Una niña pobre estaba vendiendo flores. Cuidaba sus rosas y las ofrecía a las personas que transitaban por esas importantes calles de la ciudad. Todos los días, vendía sus flores y juntaba unas monedas para ayudar a su humilde familia. Mientras tanto, observaba a un mendigo que se sentaba al otro lado de la esquina. Su aspecto era de total descuido y abandono, por lo que nadie se detenía ni siquiera a mirarlo. Un día, casi terminando su jornada de venta, la niña se acercó al hombre para regalarle la última flor que le quedaba aun sin vender. No sabía si se la aceptaría o no, pero ella igual lo hizo. Para su sorpresa, este hombre la recibió con gusto y agradecimiento. Se quedó por un largo tiempo observando su rosa hasta que se marchó al almacén abandonado en donde vivía. Revolvió entre la basura y encontró un recipiente sucio donde guardar su rosa. Pero luego pensó que no se veía tan bonita ahí y buscó uno mejor y más limpio. Lo apoyó sobre la mesa, pero como esta estaba llena de platos sucios y botellas vacías, decidió limpiar la mesa para que se vea mejor. Luego percibió que alrededor de la mesa yacía una montaña de desechos y se dispuso a limpiar el lugar. Poco a poco puso en orden todo el ambiente a fin de ver a su rosa de mejor manera. Hasta su propio aspecto descuidado ya no quedaba bien al lado de su flor. Por eso, cambió su apariencia y salió a las calles a buscar trabajo. Consiguió empleo en una obra. Ganó dinero y volvió a la esquina donde estaba la pequeña florista. Compró todas las flores que aún quedaban y se propuso que cada una de ellas sería una nueva meta a alcanzar.

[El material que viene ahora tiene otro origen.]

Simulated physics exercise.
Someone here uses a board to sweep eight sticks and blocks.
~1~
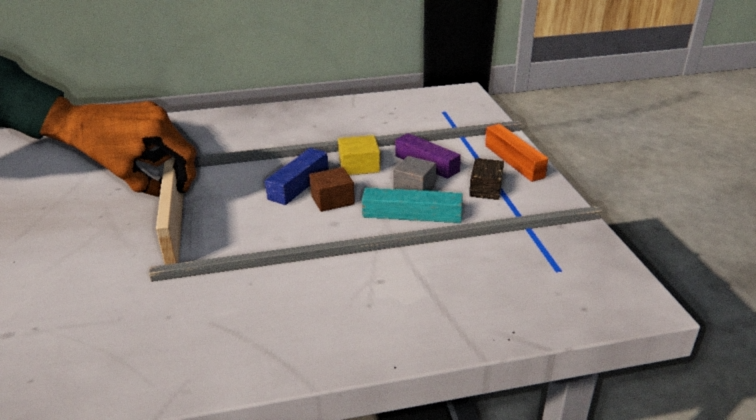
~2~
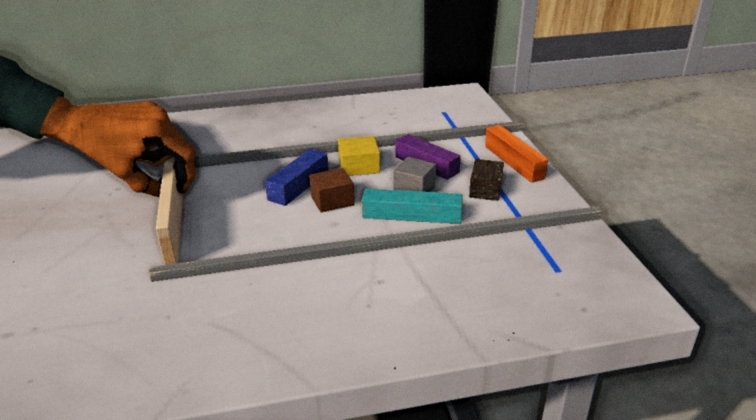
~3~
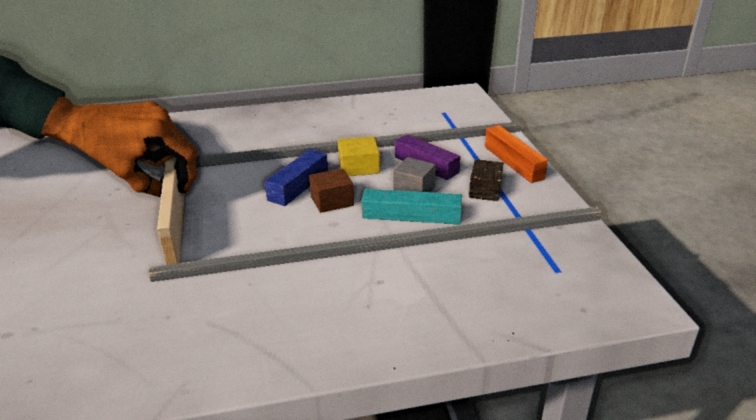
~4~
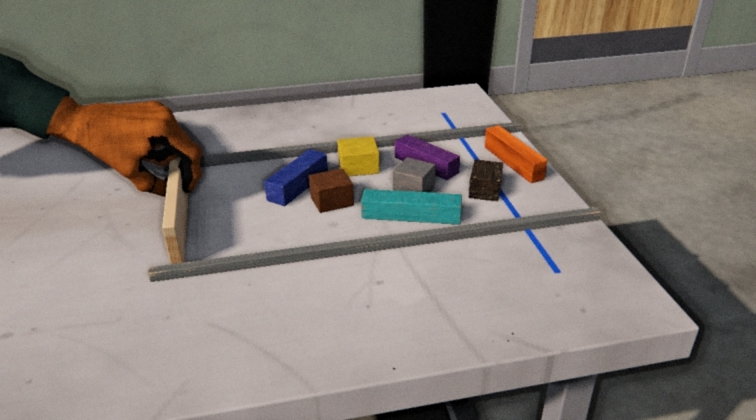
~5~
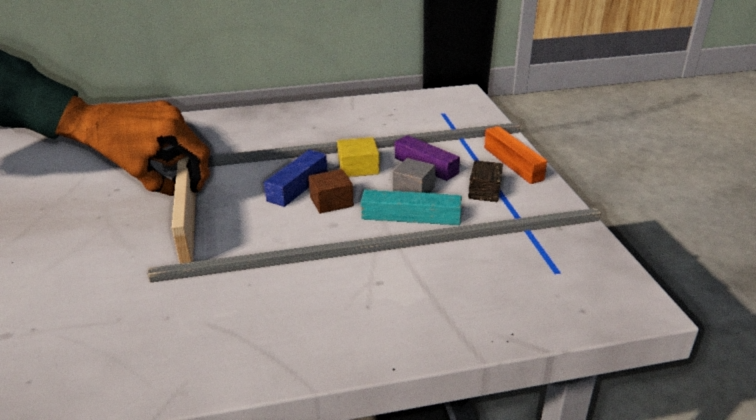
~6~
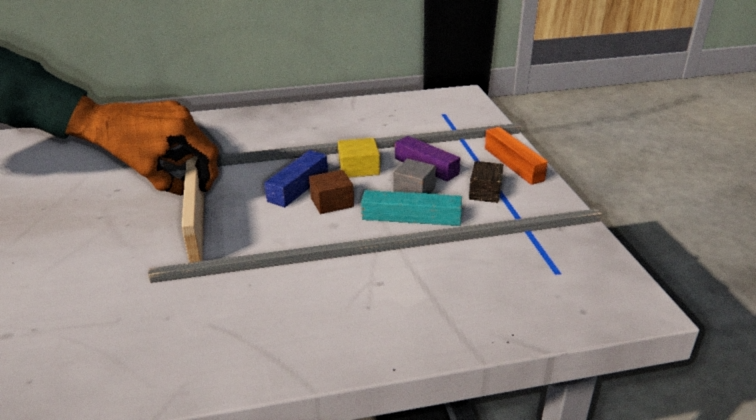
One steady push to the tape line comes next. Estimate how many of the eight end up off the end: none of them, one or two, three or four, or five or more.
One or two.
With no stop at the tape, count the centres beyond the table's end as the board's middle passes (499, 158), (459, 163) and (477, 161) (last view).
Counts per position: 3 / 0 / 1.
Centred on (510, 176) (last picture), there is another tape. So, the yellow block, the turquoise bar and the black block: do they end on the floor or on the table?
OK, so the yellow block stays where it is, the turquoise bar stays where it is, and the black block? It comes off.
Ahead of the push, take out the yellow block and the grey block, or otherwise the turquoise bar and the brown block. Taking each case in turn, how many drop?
The number fallen is 0, and in the other try 1.
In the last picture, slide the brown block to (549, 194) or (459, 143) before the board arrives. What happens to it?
Taken in order, it does not stay and then does not stay.
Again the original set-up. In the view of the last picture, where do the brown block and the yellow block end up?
The brown block ends up near (510, 174), and the yellow block near (509, 140).
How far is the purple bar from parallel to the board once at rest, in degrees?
About 0°.
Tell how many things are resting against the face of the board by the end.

Cuando la vida de Jesús está en nosotros, todo lo que no corresponde a su santidad desentona. El Espíritu Santo obra a nuestro favor “poniendo en orden” lo que el pecado deterioró. Nuestros hábitos, nuestras costumbres y relaciones necesitan la intervención de su santidad para hacer de cada uno de nosotros personas que vivamos transformadas.
Vive de tal manera que lo que hagas este en total armonía con lo que eres.